Friday, July 26, 2019

The Moment of Decision

Some of the Pharisees who were with him heard this and said to him, “Surely we are not also blind, are we?” Jesus said to them, “If you were blind, you would have no sin; but now you are saying, ‘We see,’ so your sin remains. (John 9:40-41)

Some Catholics, when the Church calls out certain behaviors as contrary to the Catholic teaching, react with sorrow upon learning that they held or did something against Church teaching that they never thought about before their discovery, regretting their past ignorance and henceforth strive to change their ways.

On the other hand, when the Church calls out certain behaviors as contrary to the Catholic teaching, some who practice that behavior protest, saying that the Church should instead “stay out of politics,” displaying a profound ignorance of what the Church actually teaches and refusing to take correction from their bishops or the Pope to amend their lives. Frequently, they invoke conscience against the Church even though we must use Church teaching as a measure to judge whether our conscience has gone wrong—not the reverse.

The difference between the two attitudes can be described by St. Augustine in his work, The Free Choice of Will. Is the person in question ignorant against their will (i.e. if they had any idea that their behavior was wrong, they never would have done it)? Or did the person simply never bother to ask whether the actions they supported were wrong and refuse correction when learning otherwise?

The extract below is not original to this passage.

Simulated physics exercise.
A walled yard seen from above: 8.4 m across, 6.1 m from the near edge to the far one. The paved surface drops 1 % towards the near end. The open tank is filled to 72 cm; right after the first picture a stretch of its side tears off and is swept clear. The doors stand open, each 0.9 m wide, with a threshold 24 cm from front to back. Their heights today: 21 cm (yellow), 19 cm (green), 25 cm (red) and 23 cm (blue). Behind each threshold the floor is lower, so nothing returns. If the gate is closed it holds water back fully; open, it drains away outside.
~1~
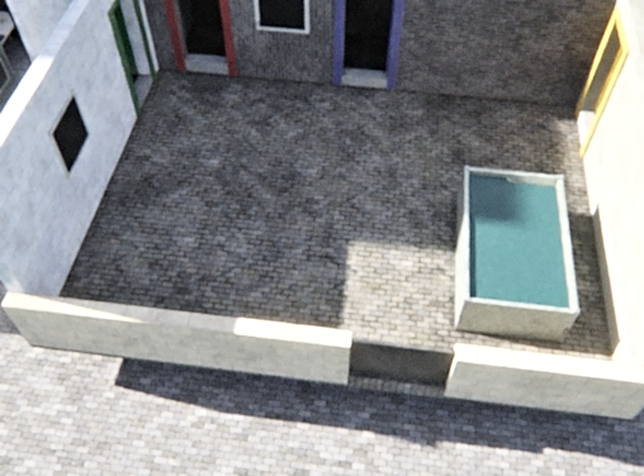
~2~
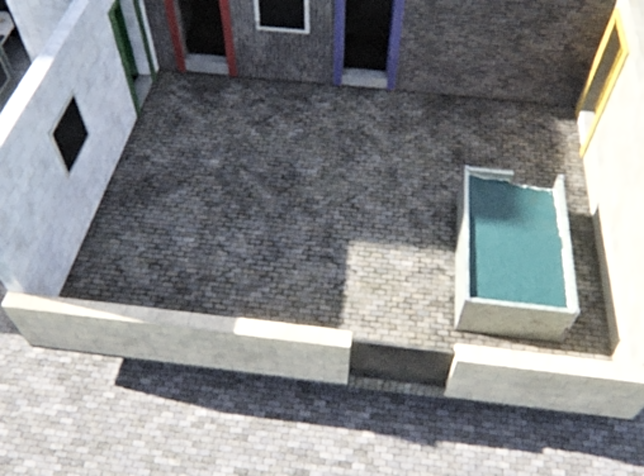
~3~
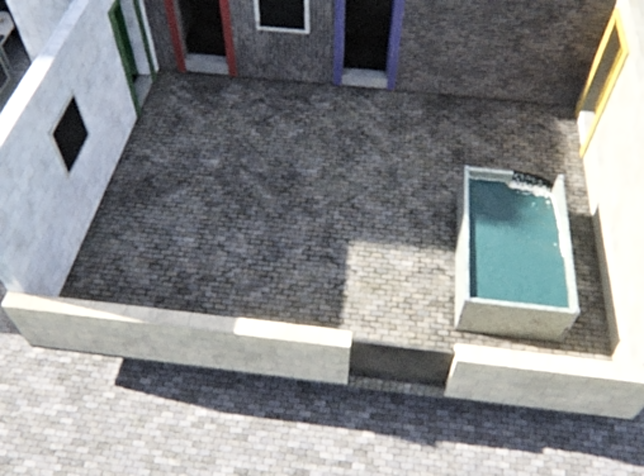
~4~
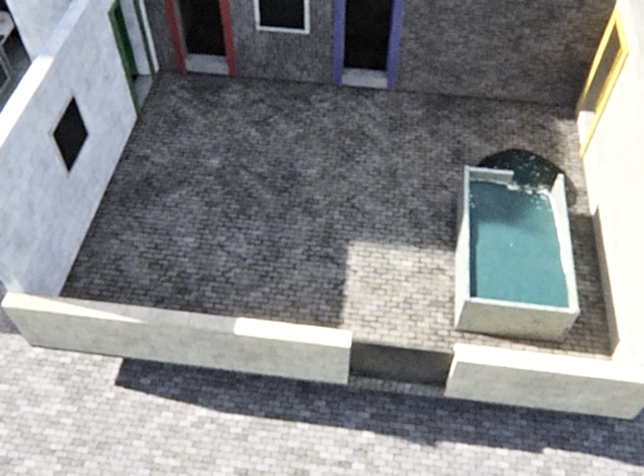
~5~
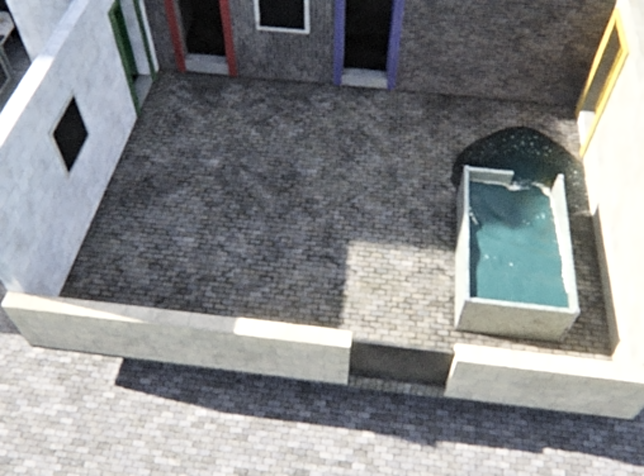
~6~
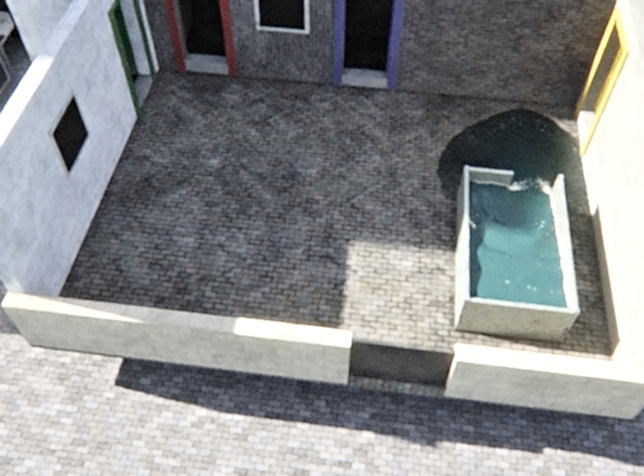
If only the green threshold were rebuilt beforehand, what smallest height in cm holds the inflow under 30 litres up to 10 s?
Some 7.5 cm above the ground.
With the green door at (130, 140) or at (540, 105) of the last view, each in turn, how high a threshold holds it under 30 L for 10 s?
About 6.5 and 28 cm.
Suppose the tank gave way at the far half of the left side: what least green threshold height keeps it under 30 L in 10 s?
Then roughly 12.5 cm.
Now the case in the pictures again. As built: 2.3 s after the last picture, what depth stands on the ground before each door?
Depths in cm: Yellow 27, green 0, red 0, blue 8.
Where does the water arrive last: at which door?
Last comes the green one.
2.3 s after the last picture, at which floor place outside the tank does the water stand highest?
Around (562, 109).
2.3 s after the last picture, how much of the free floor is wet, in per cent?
Near 20 per cent is wet.
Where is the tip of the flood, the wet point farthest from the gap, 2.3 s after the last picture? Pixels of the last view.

This is where Gaudium et Spes, #16 helps us evaluate our behavior:

In fidelity to conscience, Christians are joined with the rest of men in the search for truth, and for the genuine solution to the numerous problems which arise in the life of individuals from social relationships. Hence the more right conscience holds sway, the more persons and groups turn aside from blind choice and strive to be guided by the objective norms of morality. Conscience frequently errs from invincible ignorance without losing its dignity. The same cannot be said for a man who cares but little for truth and goodness, or for a conscience which by degrees grows practically sightless as a result of habitual sin.

The person who is ignorant against their will tries to do what is right and, if they discover they have gone wrong, try to learn and live by what they have discovered to be right. The person who does not care that their behavior is condemned by the Church and, in fact, takes a stand against the Church when the Church reaffirms her teachings, is failing to seek and actually rejecting the truth when revealed to them.

It’s not for me to determine what category you, the reader, falls under in this decision. That’s for you and your confessor to determine. But we can ask ourselves about our own response. Do we feel like the scales fall from our eyes when we learn and strive to change our ways? Or do we burn with resentment against the Church and accuse the magisterium of “playing politics” or “heresy,” or downplay it as a “prudential judgment” we can ignore?

If we do the former, we are doing right. If the latter, we are in danger of willingly rejecting God by rejecting those whom He sent (cf. Luke 10:16).